At the airport the following afternoon, for instance, having got there a little earlier than I needed to—just fifteen minutes earlier, à la yutori—I simply sat and looked about me at what everyone else was doing. I looked across at the batik shop, the chocolate shop, the foot reflexology studio (a fixture at all Indonesian airports) and I noted the piles of Mark Manson’s The Subtle Art of Not Giving a F*ck on a table outside the bookshop. (I was mildly surprised the local religious authorities didn’t give at least a small f*ck about the public display of books with F*ck in the title, but I’d read the book and, on reflection, didn’t give a f*ck myself whether they did or didn’t.) I let time pool around me, there amidst the clutter of the Departure Lounge (the carry-on bags, the backpacks, bottles, children, rubbish, the endless signs forbidding things, the scrolling screens and the truckloads of useless gewgaws crowding the souvenir-shop windows). I simply floated quietly, but not emptily, in my pool of awareness, exactly as Hans had encouraged me to do. (I think his name was Hans—it was hard to read his scrawl on the napkin from the warung.)
When you’re young, you have goals and rush headlong towards them, anxious to achieve, attain, take possession, be productive, win. Of course you do, it’s the same all over the industrialised world: you have to eat and pay off the mortgage. Ogden Nash summed it up nicely: ‘I would live all my life in nonchalance and insouciance, were it not for making a living, which is rather a nouciance.’

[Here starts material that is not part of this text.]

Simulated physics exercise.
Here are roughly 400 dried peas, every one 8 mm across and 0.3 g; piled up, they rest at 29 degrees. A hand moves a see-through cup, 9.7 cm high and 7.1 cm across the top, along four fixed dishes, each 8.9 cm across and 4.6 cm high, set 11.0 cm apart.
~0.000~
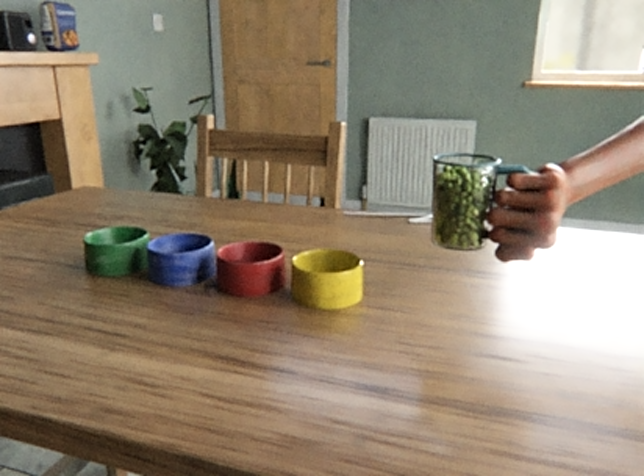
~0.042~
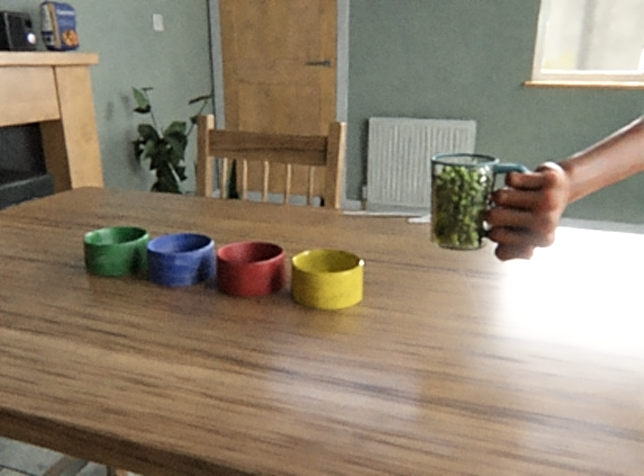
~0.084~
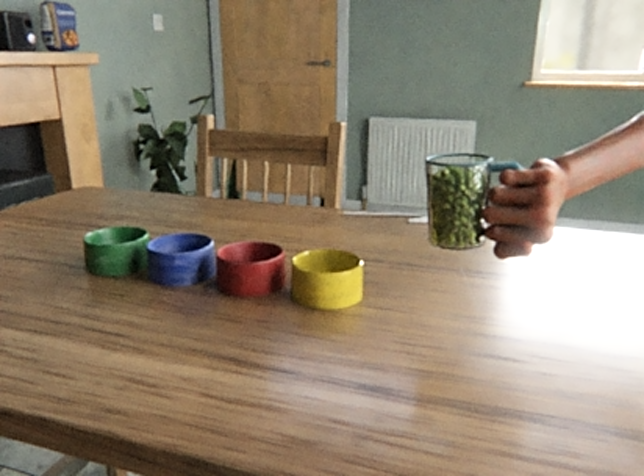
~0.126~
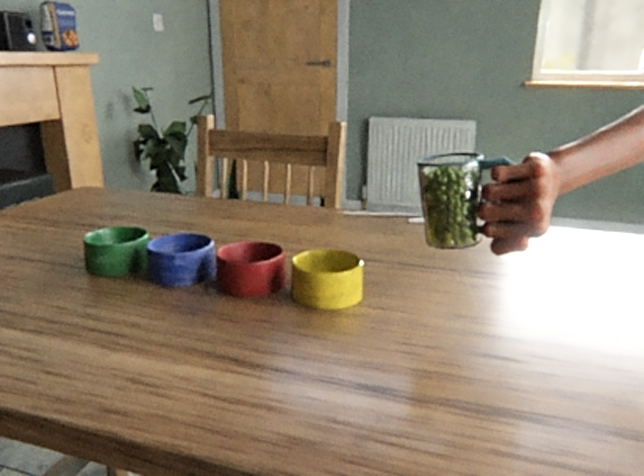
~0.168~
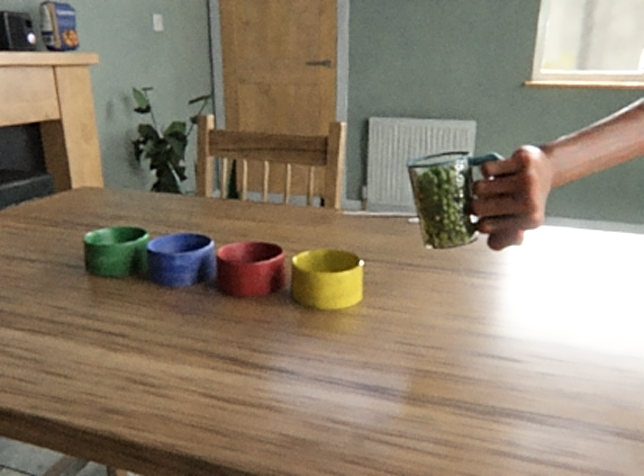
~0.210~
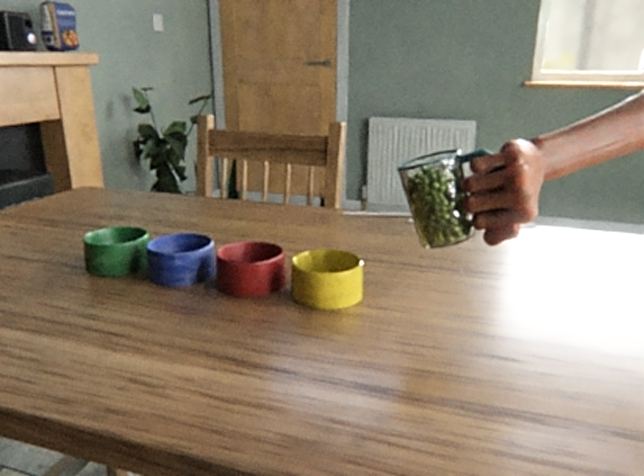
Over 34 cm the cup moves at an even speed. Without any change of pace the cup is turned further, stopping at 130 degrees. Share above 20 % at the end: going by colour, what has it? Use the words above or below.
Red dish - above; blue dish - below; green dish - below; yellow dish - below; counter - below.
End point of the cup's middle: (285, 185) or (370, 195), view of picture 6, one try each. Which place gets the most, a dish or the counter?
The largest share ends at red first and at yellow second.
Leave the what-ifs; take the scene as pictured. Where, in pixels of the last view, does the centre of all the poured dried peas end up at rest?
Somewhere near (247, 266) in the last picture.
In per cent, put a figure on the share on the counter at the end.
The figure is about 10 percent.
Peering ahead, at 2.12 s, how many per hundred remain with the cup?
Somewhere near 0 per cent.
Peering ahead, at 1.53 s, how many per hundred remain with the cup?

At my time of life, however, you see little point in speeding anywhere: it’s rootedness that matters now, not speeding towards your target. Clock-time is gaining ground everywhere you look these days, even in Java, a market economy depends on it, but clock-time leads straight to the grave. You run out of it in a flash. Time exists objectively, of course it does, but we can inhabit it each in his or her own way. We can take up arms against it or work with it, but we don’t have to just hurtle forwards into the bottomless pit.